CIS bookkeeping is its own discipline. The Construction Industry Scheme operates on top of normal corporation tax, VAT, and PAYE for construction businesses, with monthly CIS300 returns, mandatory subcontractor verifications, and a specific deduction-and-recovery cycle that the rest of the UK tax system does not parallel. Add the post-2021 VAT Domestic Reverse Charge for construction services and the bookkeeping load doubles. This guide is the working manual for SME bookkeepers handling CIS clients.
CIS applies to contractors who pay subcontractors for construction work and to subcontractors who receive those payments. Most active construction SMEs are both: they receive payments from main contractors (as a subcontractor) and pay smaller subcontractors (as a contractor). The bookkeeping has to handle both sides without confusion.
Recording CIS deductions on the subcontractor side
When a subcontractor invoices a contractor for construction services:
- Contractor verifies the subcontractor with HMRC (online via the CIS service).
- Verification returns one of three rates: 20% (standard verified), 30% (unverified), or 0% (gross payment status).
- Contractor deducts the applicable rate from the labour portion of the invoice; materials are not deductible.
- Contractor pays the net amount; reports the gross + deduction on the monthly CIS300; issues a payment-and-deduction statement to the subcontractor within 14 days of the month end.

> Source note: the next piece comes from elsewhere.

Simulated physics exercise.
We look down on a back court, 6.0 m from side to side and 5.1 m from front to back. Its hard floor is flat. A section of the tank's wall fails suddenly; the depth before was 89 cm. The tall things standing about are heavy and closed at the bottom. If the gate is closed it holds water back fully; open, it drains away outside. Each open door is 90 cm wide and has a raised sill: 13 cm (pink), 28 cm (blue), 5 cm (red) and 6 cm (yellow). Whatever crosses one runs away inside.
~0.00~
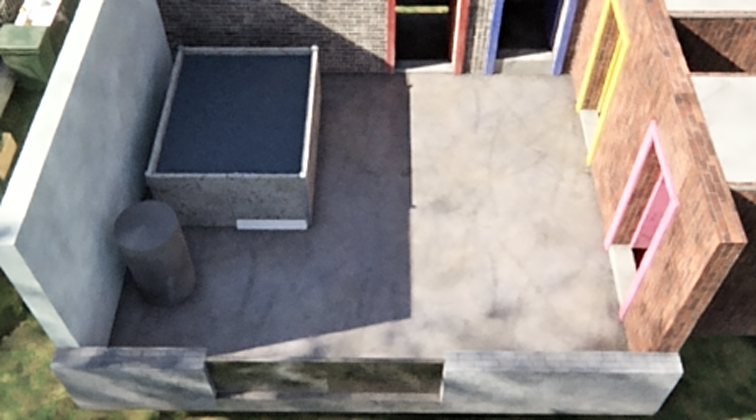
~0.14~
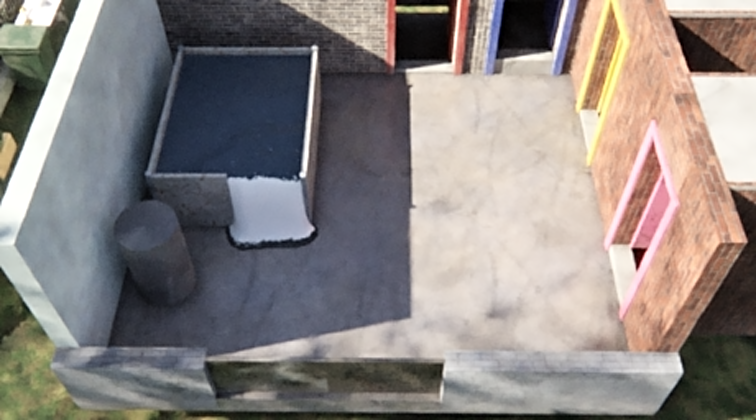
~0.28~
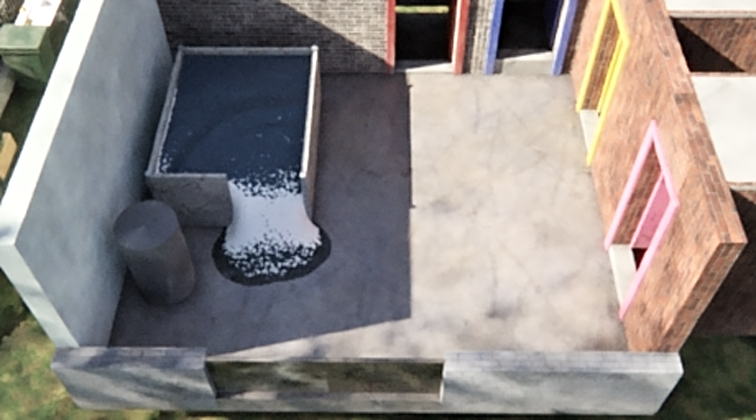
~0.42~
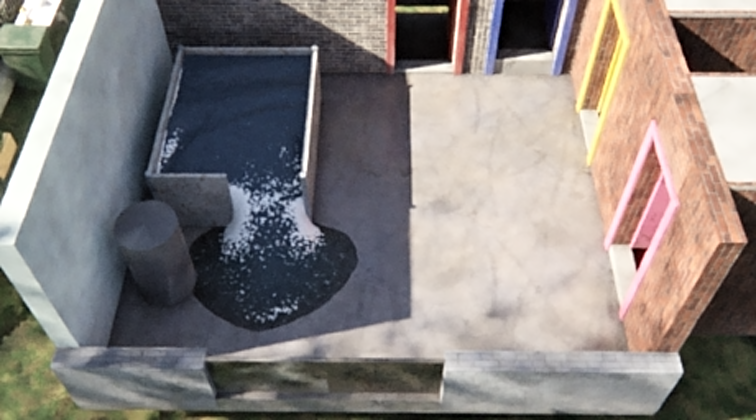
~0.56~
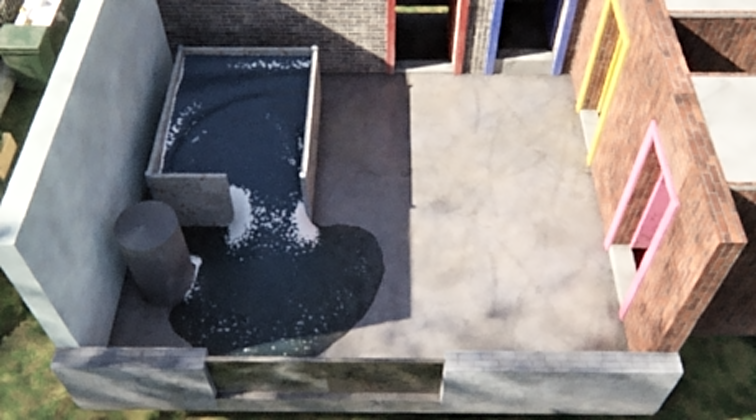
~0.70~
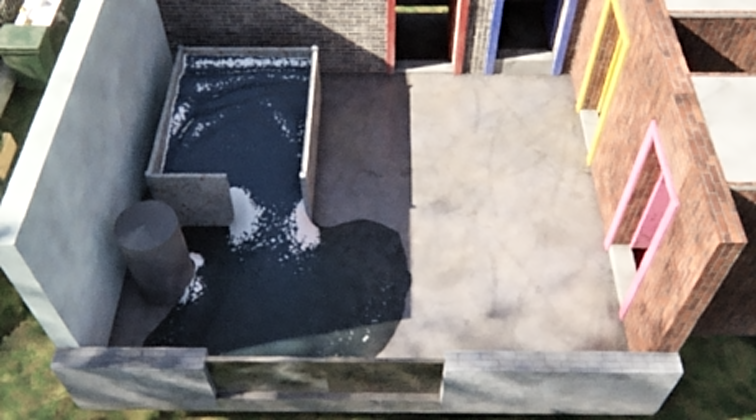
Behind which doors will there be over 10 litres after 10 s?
The water let in: At the pink door it exceeds the limit; at the blue door it keeps below the limit; at the red door it goes over the limit; at the yellow door it passes the limit.
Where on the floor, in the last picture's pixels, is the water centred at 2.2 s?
Around (278, 232).
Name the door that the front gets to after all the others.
It is the red one.
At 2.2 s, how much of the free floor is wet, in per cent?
Near 40 per cent is wet.
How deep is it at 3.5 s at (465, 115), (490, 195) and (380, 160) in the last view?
Roughly 0, 0 and 0 cm, in turn.
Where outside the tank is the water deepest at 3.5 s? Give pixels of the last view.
At about (176, 74).
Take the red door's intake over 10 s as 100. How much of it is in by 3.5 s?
Some 0 per cent by then.
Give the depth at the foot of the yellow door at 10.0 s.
Some 12.0 cm.
After 1.4 s water covers 30 % of the floor and is deepest (48 cm) near (261, 364); pink door not reached, blue door not reached, red door not reached, yellow door not reached.
After 2.2 s water covers 40 % of the floor and is deepest (50 cm) near (628, 382); pink door 7 cm at the sill, 0 L in, blue door not reached, red door not reached, yellow door not reached.
After 3.5 s water covers 60 % of the floor and is deepest (43 cm) near (176, 74); pink door 23 cm at the sill, 34 L in, blue door not reached, red door not reached, yellow door 4 cm at the sill, 0 L in.
After 6.0 s water covers 90 % of the floor and is deepest (24 cm) near (596, 382); pink door 21 cm at the sill, 100 L in, blue door 18 cm at the sill, 0 L in, red door 14 cm at the sill, 26 L in, yellow door 8 cm at the sill, 0 L in.
After 10.0 s water covers 100 % of the floor and is deepest (18 cm) near (612, 382); pink door 14 cm at the sill, 138 L in, blue door 14 cm at the sill, 0 L in, red door 11 cm at the sill, 118 L in, yellow door 12 cm at the sill, 39 L in.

The bookkeeper's job on the subcontractor side: record the gross invoice value as revenue, the deduction as a CIS asset (recoverable from HMRC), and the net cash receipt as a bank deposit. Year-end, the subcontractor's CIS deductions are offset against PAYE/CT liability or refunded.
Recording CIS deductions on the contractor side
When the SME is the contractor paying subcontractors:
- 1Verify every new subcontractor before first payment (CIS online service or via the agent portal).
- 2Record the subcontractor's invoice gross; deduct CIS on the labour portion at the verified rate; pay net.
- 3CIS deducted is a liability owed to HMRC (CIS Payable account in the GL).
- 4Pay HMRC monthly by the 22nd of the following month.
- 5File the monthly CIS300 return by the 19th of the month following the period.
Monthly CIS300 preparation workflow
CIS300 is due monthly even when no subcontractor payments were made (nil return required). The bookkeeper workflow:
- On or before day 5 of each month, list every subcontractor paid in the prior tax month (6th to 5th).
- For each subcontractor: name, UTR or NINO, gross paid (excluding materials), CIS deducted.
- Reconcile total deductions to the CIS Payable GL balance.
- Submit CIS300 via HMRC online or through CIS software (most cloud accounting platforms have native or integrated CIS handling).
- Pay the CIS deduction balance to HMRC by the 22nd.
- Issue payment-and-deduction statements to subcontractors within 14 days of the month end.
Gross payment status: the cash-flow reward
A subcontractor with gross payment status receives the full invoice value with no CIS deduction. Three qualifying tests:
- Turnover test: at least £30,000 of construction turnover per partner/director in the past 12 months.
- Compliance test: clean compliance history with HMRC across CT, VAT, PAYE, and CIS.
- Business test: genuine construction business operating from a UK business address.
HMRC reviews gross payment status annually; even one late return or payment can trigger removal. For a busy subcontractor invoicing £30k/month, gross payment status preserves £6,000/month of working capital that would otherwise sit with HMRC as CIS deductions awaiting refund.
The DRC VAT interaction with CIS
Since March 2021, construction services within the CIS scheme between two VAT-registered parties also fall under the VAT Domestic Reverse Charge. The interaction:
- Subcontractor invoice: shows CIS deduction (if applicable) AND notes "Reverse charge: customer to pay the VAT to HMRC."
- Subcontractor does NOT charge VAT on the invoice.
- Contractor records the supply with reverse-charge VAT (input AND output simultaneously, net zero).
- Bookkeeping treatment: separate GL accounts for DRC sales and standard-rate sales, separate tax codes in Xero/QuickBooks.
The combined effect on subcontractor cash flow is significant: no VAT charged (gone since 2021) and possibly 20-30% CIS deducted on labour. A busy subcontractor sees only ~50-60% of gross invoice value as cash on the day of payment, with the rest recoverable later.
Year-end CIS reconciliation is non-optional
The subcontractor must reconcile CIS deductions claimed on the CT return (or self-assessment) to the payment-and-deduction statements received from contractors. HMRC routinely queries CIS recoveries that exceed what their system shows the contractor reported. Keep every payment-and-deduction statement; chase missing ones promptly.